Oi-naengguk-myeon

Oi-naengguk-myeon / Cold Cucumber Soup Noodles (오이냉국면)

Oi-naengguk-myeon.

noodles·15 min·easy·serves 2

Remember
4 vinegar
·
1 each allulose + soy
·
½ each garlic + chamchiaek — over 2½ cups cold water, with ice

Yuziman's summer answer. No dashi, no boil, no waiting. The chamchiaek (tuna extract) does what dashi would in miyeok-naengguk — and it takes 30 seconds instead of 30 minutes.

This is the shortcut version of miyeok-naengguk (cold seaweed soup), poured over cold-rinsed somyeon so it eats as a meal instead of a side. No dashi. No boil. The chamchiaek (참치액, tuna extract) does the heavy savory lifting.

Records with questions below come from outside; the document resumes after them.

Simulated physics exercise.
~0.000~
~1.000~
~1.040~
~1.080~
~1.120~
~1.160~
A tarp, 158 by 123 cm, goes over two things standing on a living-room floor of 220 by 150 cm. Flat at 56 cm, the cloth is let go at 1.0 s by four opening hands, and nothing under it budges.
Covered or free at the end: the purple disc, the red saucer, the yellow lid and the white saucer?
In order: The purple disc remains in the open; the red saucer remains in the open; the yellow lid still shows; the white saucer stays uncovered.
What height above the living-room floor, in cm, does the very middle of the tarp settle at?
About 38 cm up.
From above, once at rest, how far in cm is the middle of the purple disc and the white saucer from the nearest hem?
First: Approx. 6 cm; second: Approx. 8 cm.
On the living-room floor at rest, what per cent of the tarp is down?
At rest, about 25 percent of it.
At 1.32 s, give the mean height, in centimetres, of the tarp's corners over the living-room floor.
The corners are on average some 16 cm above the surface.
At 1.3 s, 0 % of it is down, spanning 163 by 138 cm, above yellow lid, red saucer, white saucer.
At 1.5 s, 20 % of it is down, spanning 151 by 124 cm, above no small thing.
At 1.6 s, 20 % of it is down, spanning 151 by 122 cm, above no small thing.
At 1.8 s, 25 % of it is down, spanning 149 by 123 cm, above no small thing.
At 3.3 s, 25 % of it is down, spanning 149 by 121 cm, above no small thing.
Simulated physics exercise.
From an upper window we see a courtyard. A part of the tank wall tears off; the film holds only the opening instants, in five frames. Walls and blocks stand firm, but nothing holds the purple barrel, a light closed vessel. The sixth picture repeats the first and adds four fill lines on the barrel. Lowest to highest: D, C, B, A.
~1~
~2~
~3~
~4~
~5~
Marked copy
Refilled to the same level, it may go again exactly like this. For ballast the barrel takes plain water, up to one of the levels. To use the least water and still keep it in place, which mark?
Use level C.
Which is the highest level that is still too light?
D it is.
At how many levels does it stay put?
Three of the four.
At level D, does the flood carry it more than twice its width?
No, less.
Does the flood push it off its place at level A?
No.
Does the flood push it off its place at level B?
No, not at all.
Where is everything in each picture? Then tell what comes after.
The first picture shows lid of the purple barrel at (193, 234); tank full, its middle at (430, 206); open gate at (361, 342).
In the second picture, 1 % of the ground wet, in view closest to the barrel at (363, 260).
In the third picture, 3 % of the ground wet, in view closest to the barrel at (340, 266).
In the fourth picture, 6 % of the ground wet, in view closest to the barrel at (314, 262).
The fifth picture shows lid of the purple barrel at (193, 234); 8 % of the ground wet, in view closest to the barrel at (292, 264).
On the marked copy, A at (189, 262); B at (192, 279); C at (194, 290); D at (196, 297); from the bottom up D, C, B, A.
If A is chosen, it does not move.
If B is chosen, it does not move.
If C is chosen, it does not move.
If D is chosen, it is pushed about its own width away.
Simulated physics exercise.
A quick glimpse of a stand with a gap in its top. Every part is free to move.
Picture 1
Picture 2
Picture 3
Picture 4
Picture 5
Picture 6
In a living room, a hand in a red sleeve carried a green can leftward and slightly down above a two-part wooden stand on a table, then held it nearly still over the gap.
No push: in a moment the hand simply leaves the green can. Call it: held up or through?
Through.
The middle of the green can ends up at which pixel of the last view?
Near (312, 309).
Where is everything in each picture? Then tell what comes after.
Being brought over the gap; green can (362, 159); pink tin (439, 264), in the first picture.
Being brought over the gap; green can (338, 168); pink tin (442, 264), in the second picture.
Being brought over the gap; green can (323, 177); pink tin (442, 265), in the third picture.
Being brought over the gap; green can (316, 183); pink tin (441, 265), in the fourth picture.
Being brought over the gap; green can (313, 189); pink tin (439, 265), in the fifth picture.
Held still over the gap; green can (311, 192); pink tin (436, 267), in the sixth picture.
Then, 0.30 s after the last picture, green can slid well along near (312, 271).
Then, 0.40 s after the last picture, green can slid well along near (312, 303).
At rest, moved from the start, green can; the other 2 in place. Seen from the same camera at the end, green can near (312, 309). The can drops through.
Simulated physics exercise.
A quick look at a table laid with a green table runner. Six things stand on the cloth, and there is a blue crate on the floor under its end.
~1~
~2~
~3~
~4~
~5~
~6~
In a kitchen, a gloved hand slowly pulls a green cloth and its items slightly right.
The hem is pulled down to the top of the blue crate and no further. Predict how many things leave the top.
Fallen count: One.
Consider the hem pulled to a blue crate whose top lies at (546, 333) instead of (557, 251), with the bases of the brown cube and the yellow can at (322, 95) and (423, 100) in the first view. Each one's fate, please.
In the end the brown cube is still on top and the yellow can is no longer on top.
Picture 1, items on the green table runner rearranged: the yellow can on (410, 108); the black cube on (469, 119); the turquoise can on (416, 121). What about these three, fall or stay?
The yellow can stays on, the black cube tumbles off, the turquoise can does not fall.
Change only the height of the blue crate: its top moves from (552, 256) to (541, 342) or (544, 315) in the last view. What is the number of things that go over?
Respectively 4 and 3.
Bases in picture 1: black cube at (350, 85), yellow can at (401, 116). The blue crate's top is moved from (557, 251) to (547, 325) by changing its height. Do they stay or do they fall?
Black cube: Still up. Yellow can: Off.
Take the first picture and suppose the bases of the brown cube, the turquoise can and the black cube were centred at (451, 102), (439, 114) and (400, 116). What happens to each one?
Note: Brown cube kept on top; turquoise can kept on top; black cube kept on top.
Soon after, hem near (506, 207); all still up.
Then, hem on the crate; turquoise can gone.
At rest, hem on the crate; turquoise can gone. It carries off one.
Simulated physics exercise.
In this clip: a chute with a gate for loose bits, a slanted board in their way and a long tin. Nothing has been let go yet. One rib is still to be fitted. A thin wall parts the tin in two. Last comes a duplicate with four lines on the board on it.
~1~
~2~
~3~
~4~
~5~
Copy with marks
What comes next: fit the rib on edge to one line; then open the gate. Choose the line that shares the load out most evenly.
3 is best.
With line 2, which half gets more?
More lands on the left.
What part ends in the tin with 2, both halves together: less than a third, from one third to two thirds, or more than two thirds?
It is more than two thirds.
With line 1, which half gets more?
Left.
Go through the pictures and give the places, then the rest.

The ratio is 4·1·1½ — 4 spoons vinegar, 1 each of allulose and soy, 1½ each of garlic and tuna extract. Two and a half cups of water. Salt to close.

Ingredients

The cold soup (2 servings)

  • ½ cucumber (오이), julienned
  • ¼ onion (양파), sliced paper-thin
  • 1 cheongyang chili (청양고추), sliced — for heat
  • 1 tbsp dried miyeok (겉미역, Korean seaweed), soaked 10 min in water
  • 2½ cups cold water (paper-cup size, about 500ml)

The 4·1·1½ dressing

  • 4 tbsp vinegar
  • 1 tbsp allulose (알룰로스) — or 1 tbsp sugar
  • 1 tbsp jin-ganjang (Korean dark soy)
  • 1½ tbsp minced garlic
  • 1½ tbsp chamchiaek (참치액, tuna extract) — or 1½ tbsp anchovy fish sauce
  • Salt to close, if needed

The noodles + finish

  • 2 bundles somyeon (thin wheat noodles)
  • 1 tsp toasted sesame seeds
  • Handful of ice cubes
  • Pa-kimchi (파김치) on the side — optional but Yuziman says essential

Method

  1. Soak the miyeok. Drop 1 tbsp dried miyeok into a small bowl of cold water. Let it swell for 10 minutes. Drain and squeeze gently. Roughly chop if the strands are long.
  2. Prep the cold veg. Julienne cucumber into matchsticks, slice onion paper-thin, slice cheongyang chili into rings.
  3. Mix the cold soup. In a large bowl, combine 2½ cups cold water, 4 vinegar, 1 allulose, 1 soy, 1½ garlic, 1½ chamchiaek. Whisk. Taste — it should read bright-sour-savory. Salt to close if it's not quite there.
  4. Add the veg. Drop in cucumber, onion, chili, and soaked miyeok. Stir once. Fridge while you cook the noodles.
  5. Cook the somyeon. Boil in unsalted water, 3 minutes. Rinse hard under cold water — rub gently — until the surface is slick and cool. Ice-bath for 30 seconds. Drain very well.
  6. Assemble. Nest noodles in a wide bowl. Ladle the cold soup and vegetables over the top. Drop in 3–4 ice cubes. Shower with sesame seeds.
  7. Serve. Put a small dish of pa-kimchi on the side. Slurp cold, alternate with the kimchi. It should feel like the meal has just brought the temperature of the room down.

Tip · why chamchiaek

Traditional miyeok-naengguk needs a proper dashi to carry the sourness. Chamchiaek (참치액) is a Korean fermented tuna extract that gives the same savory depth in one spoon — no boil, no straining. Yumi Hana carries it. No chamchiaek? Anchovy fish sauce (멸치액젓) is the closest swap, 1½ tbsp same as chamchiaek.

Tip · allulose over sugar

Allulose (알룰로스) is a Korean home-cook favorite — it sweetens without spiking blood sugar and doesn't crystallize on ice. Regular sugar works fine in this dish; just dissolve it in the water fully before adding the vegetables.

Tip · pa-kimchi on the side

Yuziman ends the video by pairing this with 파김치 (spring-onion kimchi). Not a random pick — the spicy funk of pa-kimchi is what keeps a cold sour bowl from feeling one-note. If you don't have pa-kimchi, any well-fermented kimchi works. Fresh cabbage kimchi is too mild.